The app allows staff to ask open-ended questions, such as “What themes emerge most often in British Council education programmes globally?”, and receive context-rich answers, complete with citations.
Designed with an intuitive interface, Eva is accessible to both technical and non-technical colleagues. Users can refine queries, download responses, and verify references directly. Already adopted by over 200 core users across the organisation, it has empowered everyone from researchers to trustees to interrogate evaluation evidence in seconds.
Eva’s impact has been immediate and measurable:
- Time savings: Tasks that once required two weeks of manual analysis can now be completed in seconds.

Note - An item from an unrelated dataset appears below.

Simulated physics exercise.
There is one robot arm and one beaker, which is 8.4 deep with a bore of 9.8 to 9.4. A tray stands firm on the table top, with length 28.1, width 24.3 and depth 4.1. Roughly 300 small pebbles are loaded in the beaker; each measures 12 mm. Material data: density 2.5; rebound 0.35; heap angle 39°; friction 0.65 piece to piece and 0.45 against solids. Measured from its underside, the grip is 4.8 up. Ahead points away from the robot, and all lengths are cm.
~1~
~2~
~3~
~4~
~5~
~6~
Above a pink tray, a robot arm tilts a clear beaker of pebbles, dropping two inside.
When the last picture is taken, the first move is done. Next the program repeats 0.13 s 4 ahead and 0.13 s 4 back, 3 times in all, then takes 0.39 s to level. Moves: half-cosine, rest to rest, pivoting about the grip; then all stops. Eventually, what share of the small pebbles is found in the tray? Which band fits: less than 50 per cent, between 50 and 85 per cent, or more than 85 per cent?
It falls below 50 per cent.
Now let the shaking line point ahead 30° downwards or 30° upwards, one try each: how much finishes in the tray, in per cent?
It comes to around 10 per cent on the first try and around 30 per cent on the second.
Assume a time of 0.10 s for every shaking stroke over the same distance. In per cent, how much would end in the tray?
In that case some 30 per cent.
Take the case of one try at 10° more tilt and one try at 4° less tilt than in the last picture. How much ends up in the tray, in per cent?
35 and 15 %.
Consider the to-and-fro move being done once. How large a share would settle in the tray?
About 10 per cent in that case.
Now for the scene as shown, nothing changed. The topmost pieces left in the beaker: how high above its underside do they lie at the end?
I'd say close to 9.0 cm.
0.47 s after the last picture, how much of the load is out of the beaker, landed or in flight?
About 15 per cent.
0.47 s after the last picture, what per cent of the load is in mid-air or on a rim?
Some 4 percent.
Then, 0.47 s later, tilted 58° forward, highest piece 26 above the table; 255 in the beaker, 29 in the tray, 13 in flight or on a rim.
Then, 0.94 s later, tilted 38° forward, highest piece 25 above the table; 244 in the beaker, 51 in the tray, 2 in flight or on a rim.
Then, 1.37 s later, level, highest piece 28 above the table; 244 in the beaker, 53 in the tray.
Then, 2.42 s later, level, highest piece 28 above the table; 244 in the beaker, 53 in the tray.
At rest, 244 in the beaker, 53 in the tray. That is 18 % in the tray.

One senior manager reported saving £7,000 worth of work on a single project for the FCDO. At scale, these efficiencies add up to six-figure annual cost savings.

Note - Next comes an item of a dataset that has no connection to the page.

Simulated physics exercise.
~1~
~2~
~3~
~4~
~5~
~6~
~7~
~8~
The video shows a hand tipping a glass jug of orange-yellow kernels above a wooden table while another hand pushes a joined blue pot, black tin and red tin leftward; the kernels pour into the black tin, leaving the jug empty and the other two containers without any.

- Cultural transformation: Staff who once felt daunted by data science now routinely use Eva to support planning and reporting. The app has sparked broader data upskilling across the organisation, with users developing confidence in interpreting results and checking citations.
- Transparency and trust: By providing cited answers, Eva supports the British Council’s duty to evidence impact to donors, trustees, and the public. It ensures consistency, accountability, and credibility in how evaluation data informs decisions.
A Model for Responsible AI
Judges highlighted Eva as a technical and cultural breakthrough. The app has embedded data and AI at the heart of organisational practice, ensuring that evaluations drive real-world decision-making rather than languishing on shelves.
With a roadmap to open-source the model for wider public-sector and NGO use, and interest already expressed by government departments, Eva could become a template for responsible AI adoption well beyond the British Council.